I was on hand to capture the highlights of Olsson’s post-screening Q&A session. (P.S. It’s worth mentioning that in a neat dovetailing of canny marketing and pedagogical altruism, Olsson and his team gave out handouts of the full text used by Fanon in the film, plus the text of the film’s diegetic preface, given by academic and cultural theorist Gayatri Chakravorty Spivak.)
On opting to plunge into the archive
“The film started off when I read the text. I was blown away by how relevant it was today. I wanted to do a film that was taking a non-fiction book of utter importance and bring it into film, but keep the literature in it. The graphics and the voice came before. Very long into the process we were thinking about contemporary images, and that could have been stuff we shot ourselves, or stuff we could buy from the contemporary archive. Also we thought about doing animation or illustration around this [theme]. Archive came late to us, and I wanted to the film to have a timeless feel to it. You can see the oil rigs, the weapons, the machinery, the people. You see that it’s dated, but it’s not so far away. We wanted people to draw their own conclusions from it and not make it about today, in Somalia, or Pakistan, or Palestine.
I wanted to have archive footage that was in color and had synchronized sound, where you met people first hand. A lot of footage we had cannons firing, cannons, corpses lying… but I wanted to be able to meet some people first hand. Finding all that was a struggle.”
On the film’s visual influences
“We had a lot of influences – Francis Ford Coppola’s Apocalypse Now (1979) is in there. The use of graphics in Jean-Luc Godard’s films. The Prince video for ‘Sign o’ The Times’ (1987 – incidentally the same year as the film’s most up-to-date footage) was also important. We worked in many different ways.”
On including footage of Robert Mugabe and the ethics of controversial content
“It is him talking about those issues at that time. Even if you know you have [a particular] idea about him, you can see the dynamics of what happened and you can figure it out. I think it was important. We found it. We thought it was strong. Everybody knows what he’s known for today, and it was important to see that things are not black and white. Things change. That’s why people supported him for so long. Some say he’s evil, but he’s not stupid.”
“It’s important.

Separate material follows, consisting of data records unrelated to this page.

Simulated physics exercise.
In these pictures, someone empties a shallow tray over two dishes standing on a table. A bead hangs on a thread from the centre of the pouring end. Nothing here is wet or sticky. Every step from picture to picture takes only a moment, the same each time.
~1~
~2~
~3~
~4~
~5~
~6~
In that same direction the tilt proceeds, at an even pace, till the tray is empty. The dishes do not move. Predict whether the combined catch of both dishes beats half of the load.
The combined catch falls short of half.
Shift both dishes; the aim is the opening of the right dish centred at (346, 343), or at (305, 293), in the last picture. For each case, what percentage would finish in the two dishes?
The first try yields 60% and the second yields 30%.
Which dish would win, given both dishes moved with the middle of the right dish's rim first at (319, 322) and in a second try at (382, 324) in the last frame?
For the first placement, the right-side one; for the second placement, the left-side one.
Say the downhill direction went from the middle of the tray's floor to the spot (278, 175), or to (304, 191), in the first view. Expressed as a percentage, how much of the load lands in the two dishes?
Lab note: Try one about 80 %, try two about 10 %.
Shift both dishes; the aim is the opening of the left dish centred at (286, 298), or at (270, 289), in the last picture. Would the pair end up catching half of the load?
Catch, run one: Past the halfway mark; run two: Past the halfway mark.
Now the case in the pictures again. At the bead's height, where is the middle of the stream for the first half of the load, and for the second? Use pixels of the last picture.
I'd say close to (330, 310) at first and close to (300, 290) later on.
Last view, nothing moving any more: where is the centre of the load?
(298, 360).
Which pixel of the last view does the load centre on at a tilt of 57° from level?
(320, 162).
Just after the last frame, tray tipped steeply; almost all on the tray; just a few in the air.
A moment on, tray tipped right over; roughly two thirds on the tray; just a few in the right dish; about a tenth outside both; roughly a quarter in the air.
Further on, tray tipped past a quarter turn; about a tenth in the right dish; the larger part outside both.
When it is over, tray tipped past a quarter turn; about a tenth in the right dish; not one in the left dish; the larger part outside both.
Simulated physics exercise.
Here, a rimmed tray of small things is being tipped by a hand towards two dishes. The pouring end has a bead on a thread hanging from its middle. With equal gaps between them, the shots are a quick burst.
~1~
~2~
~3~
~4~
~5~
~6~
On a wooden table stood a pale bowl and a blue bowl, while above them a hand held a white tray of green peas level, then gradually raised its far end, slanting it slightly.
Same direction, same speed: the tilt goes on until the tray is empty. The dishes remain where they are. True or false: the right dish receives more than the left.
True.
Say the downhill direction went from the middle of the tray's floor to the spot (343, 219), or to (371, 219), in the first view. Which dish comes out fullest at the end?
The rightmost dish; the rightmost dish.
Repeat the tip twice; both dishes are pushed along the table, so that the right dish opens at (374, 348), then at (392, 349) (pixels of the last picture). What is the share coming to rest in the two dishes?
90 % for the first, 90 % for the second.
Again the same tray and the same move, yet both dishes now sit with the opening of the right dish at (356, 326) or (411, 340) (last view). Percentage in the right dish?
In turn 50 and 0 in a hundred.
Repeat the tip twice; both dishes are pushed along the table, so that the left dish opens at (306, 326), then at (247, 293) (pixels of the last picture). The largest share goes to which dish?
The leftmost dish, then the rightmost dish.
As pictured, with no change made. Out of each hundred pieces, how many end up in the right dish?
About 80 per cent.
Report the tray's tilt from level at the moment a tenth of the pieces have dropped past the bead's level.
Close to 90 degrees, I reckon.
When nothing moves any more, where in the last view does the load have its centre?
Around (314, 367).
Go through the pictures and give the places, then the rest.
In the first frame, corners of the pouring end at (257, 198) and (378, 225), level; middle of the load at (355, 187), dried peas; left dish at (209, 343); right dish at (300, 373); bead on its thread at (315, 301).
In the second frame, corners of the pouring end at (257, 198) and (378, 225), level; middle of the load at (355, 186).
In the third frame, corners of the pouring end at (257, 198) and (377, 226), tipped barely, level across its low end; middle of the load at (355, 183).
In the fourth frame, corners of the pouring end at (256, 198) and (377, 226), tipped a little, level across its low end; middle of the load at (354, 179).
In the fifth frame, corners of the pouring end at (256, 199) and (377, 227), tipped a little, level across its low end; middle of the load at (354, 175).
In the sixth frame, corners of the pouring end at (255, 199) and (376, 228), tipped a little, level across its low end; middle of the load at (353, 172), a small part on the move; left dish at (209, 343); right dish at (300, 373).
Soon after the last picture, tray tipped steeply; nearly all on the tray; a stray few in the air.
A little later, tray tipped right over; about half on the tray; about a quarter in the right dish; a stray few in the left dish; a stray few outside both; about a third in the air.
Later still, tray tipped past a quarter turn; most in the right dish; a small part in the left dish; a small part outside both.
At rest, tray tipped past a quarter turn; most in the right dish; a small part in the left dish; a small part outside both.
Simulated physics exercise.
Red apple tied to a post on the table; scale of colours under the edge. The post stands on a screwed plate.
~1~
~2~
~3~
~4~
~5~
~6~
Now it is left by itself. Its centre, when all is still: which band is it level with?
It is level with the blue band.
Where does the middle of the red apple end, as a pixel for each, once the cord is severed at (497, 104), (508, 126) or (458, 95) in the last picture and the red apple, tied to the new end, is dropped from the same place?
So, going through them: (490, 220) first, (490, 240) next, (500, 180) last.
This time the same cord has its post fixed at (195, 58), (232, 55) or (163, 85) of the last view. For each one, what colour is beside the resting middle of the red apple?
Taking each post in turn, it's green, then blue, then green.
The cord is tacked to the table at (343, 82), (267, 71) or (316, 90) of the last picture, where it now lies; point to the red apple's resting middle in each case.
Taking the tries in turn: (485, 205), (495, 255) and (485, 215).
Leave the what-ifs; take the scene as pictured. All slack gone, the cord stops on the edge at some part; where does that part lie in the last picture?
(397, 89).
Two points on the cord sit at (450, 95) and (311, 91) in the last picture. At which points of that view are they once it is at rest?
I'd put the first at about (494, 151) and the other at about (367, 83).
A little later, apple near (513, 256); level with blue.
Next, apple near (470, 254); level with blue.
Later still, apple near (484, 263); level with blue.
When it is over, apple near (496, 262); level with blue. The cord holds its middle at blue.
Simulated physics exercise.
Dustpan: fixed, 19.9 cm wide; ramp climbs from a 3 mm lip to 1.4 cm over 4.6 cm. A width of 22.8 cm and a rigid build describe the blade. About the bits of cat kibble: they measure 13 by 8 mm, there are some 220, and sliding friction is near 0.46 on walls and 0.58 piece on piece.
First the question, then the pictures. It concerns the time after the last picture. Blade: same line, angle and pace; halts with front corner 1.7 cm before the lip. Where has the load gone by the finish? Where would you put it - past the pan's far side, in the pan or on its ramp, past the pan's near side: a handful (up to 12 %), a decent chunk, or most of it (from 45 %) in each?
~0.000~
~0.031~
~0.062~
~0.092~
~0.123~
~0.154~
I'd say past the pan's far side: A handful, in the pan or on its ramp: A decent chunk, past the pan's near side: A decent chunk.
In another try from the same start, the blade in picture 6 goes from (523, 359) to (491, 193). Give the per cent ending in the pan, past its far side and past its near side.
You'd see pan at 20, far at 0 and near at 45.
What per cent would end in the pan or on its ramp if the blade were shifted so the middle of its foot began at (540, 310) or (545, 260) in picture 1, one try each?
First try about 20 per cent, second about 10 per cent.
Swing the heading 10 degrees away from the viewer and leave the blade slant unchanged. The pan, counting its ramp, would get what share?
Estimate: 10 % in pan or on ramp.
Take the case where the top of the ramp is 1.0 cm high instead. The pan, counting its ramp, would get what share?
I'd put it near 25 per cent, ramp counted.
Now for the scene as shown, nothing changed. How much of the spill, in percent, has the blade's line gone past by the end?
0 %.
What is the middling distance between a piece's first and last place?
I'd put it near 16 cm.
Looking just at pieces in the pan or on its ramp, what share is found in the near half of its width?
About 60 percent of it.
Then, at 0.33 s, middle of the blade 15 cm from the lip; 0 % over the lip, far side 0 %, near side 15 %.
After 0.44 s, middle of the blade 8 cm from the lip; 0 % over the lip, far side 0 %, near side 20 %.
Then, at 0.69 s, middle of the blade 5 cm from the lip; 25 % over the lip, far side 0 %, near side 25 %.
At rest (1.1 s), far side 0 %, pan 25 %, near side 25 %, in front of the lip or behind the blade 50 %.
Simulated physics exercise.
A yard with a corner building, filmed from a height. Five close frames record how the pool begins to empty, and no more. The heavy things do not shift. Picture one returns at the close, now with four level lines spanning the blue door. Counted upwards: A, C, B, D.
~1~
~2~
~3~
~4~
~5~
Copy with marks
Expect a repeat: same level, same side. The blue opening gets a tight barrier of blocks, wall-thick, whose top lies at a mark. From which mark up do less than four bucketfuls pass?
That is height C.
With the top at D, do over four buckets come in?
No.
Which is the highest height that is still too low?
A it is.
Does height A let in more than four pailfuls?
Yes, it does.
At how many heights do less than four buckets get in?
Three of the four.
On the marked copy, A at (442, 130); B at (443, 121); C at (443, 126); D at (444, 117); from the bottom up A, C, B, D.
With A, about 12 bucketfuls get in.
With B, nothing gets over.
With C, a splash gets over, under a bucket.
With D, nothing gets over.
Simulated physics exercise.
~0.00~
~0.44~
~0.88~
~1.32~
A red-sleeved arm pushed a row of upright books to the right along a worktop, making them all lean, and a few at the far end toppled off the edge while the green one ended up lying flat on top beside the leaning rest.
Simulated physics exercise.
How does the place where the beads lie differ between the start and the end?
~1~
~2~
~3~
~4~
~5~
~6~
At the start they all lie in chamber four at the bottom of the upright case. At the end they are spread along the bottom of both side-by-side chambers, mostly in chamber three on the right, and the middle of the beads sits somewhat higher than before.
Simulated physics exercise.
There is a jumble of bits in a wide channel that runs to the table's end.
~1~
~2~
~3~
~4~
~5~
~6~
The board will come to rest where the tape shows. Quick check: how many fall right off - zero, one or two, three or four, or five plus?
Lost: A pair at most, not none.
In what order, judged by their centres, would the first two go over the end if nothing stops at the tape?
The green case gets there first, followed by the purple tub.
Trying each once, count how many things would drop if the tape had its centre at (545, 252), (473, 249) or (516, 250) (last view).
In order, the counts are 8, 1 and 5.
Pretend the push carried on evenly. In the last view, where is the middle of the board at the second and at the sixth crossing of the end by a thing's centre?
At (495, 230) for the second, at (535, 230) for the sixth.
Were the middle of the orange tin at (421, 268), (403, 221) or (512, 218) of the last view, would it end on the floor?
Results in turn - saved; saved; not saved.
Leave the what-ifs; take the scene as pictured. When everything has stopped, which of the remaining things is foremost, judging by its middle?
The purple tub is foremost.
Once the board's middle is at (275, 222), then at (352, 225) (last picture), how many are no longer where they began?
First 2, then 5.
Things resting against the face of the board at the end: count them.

As with the image of the amputee woman breastfeeding [a particularly upsetting image, used in the film’s seventh chapter, set in 1970s Mozambique]. You have these images [in] your hands, and you say, “Are we going to show it or not?” And then I have to say, well, who am I to decide whether to show it or not? We have it. It will mean something. And then you come up with the classical editorial dilemma that if I take the decision not to show it, it’s then more dangerous than the opposite.”
On the involvement of Lauryn Hill, who narrates Fanon’s text over the images
“We had a lot of ideas to incorporate a lot of contemporary writers of today, to reflect on Fanon’s work, but it didn’t pan out. There’s so much talking and text in the film [already]. We had mutual friends with Lauryn Hill and I heard that she studied Fanon as a teenager. This was in the summer when she was in jail [for tax-related offenses], and I wrote her with a pen and paper and talked about the project and I sent the script to her. She immediately replied and said, ‘I will not only do the voice but I will do the music because I’m at this moment reading Fanon in jail’ – so it was a very strong thing.”
“She couldn’t do the music because she was released in November [2013] so we didn’t have time to do that. But when she hooked onto the project she was so forthcoming. She reads it beautifully. It’s not an easy text – it goes here, there and everywhere and she’s done this excellent work. I love her voice. She brings in her perspective too. The aim is to tell the audience that its not just the 60s and 70s, it’s something more contemporary too.”
On taking the film around the world
“We have a distributor theatrically in seven African countries. We have posters in different languages. We have a system for us that makes it simple to produce different versions of the film in different countries. The entire thing will be in Russian, in Arabic, all the text and all the voiceover. We’re working with existing translations. This is a film for Europeans, or people in America or China or whatever, for us to think about what’s actually going on today.”